Synaptic Modulation using Interspike Intervals Increases Energy Efficiency of Spiking Neural Networks
This addresses energy efficiency for SNNs, which is crucial for low-power applications, but it is incremental as it builds on existing pruning and quantization methods.
The paper tackles the problem of high energy consumption in Spiking Neural Networks (SNNs) by proposing a new synapse model modulated by Interspike Intervals (ISI), which reduces the number of spikes; it achieves up to 90% reduction in spikes while maintaining similar classification accuracy on MNIST and FashionMNIST datasets.
Despite basic differences between Spiking Neural Networks (SNN) and Artificial Neural Networks (ANN), most research on SNNs involve adapting ANN-based methods for SNNs.

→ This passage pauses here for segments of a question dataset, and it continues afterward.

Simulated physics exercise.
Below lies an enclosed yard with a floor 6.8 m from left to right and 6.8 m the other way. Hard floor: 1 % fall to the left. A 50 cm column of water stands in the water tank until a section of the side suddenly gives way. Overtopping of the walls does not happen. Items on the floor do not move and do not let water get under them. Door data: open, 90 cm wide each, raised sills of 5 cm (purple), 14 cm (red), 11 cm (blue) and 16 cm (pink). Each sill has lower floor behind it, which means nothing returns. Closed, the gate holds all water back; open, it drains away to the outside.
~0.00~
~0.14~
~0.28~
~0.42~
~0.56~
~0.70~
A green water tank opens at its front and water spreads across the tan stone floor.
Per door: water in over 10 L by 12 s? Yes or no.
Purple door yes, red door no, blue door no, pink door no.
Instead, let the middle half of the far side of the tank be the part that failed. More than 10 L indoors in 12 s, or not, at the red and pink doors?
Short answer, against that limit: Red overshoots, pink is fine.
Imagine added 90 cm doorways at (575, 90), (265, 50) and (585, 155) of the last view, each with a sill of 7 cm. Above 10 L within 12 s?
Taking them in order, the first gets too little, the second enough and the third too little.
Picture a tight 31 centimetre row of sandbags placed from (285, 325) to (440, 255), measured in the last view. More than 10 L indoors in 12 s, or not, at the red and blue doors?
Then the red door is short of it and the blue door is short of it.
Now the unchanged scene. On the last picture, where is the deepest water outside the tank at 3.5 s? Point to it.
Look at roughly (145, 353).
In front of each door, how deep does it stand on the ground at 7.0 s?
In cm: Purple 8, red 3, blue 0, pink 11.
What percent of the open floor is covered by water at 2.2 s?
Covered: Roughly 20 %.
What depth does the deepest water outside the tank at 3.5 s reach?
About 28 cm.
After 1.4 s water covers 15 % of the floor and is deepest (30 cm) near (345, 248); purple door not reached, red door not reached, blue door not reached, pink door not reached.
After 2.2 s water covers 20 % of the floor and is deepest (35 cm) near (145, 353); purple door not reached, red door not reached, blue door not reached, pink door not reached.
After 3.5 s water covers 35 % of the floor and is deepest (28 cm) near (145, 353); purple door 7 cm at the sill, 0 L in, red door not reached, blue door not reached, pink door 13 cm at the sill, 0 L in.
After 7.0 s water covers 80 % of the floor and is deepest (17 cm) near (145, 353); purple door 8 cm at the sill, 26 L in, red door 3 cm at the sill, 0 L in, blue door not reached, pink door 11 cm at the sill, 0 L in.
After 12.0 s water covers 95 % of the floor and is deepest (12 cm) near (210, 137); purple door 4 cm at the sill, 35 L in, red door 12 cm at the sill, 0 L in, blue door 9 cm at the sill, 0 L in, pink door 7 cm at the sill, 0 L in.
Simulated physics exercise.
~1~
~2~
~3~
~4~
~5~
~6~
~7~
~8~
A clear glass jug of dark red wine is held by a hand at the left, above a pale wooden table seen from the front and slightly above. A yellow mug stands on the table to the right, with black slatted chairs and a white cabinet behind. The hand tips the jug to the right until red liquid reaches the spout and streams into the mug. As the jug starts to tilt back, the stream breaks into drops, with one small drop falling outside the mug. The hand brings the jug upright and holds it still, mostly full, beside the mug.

Pruning (dropping connections) and quantization (reducing precision) are often used to improve energy efficiency of SNNs. These methods are very effective for ANNs whose energy needs are determined by signals transmitted on synapses. However, the event-driven paradigm in SNNs implies that energy is consumed by spikes. In this paper, we propose a new synapse model whose weights are modulated by Interspike Intervals (ISI) i.e. time difference between two spikes. SNNs composed of this synapse model, termed ISI Modulated SNNs (IMSNN), can use gradient descent to estimate how the ISI of a neuron changes after updating its synaptic parameters. A higher ISI implies fewer spikes and vice-versa. The learning algorithm for IMSNNs exploits this information to selectively propagate gradients such that learning is achieved by increasing the ISIs resulting in a network that generates fewer spikes. The performance of IMSNNs with dense and convolutional layers have been evaluated in terms of classification accuracy and the number of spikes using the MNIST and FashionMNIST datasets. The performance comparison with conventional SNNs shows that IMSNNs exhibit upto 90% reduction in the number of spikes while maintaining similar classification accuracy.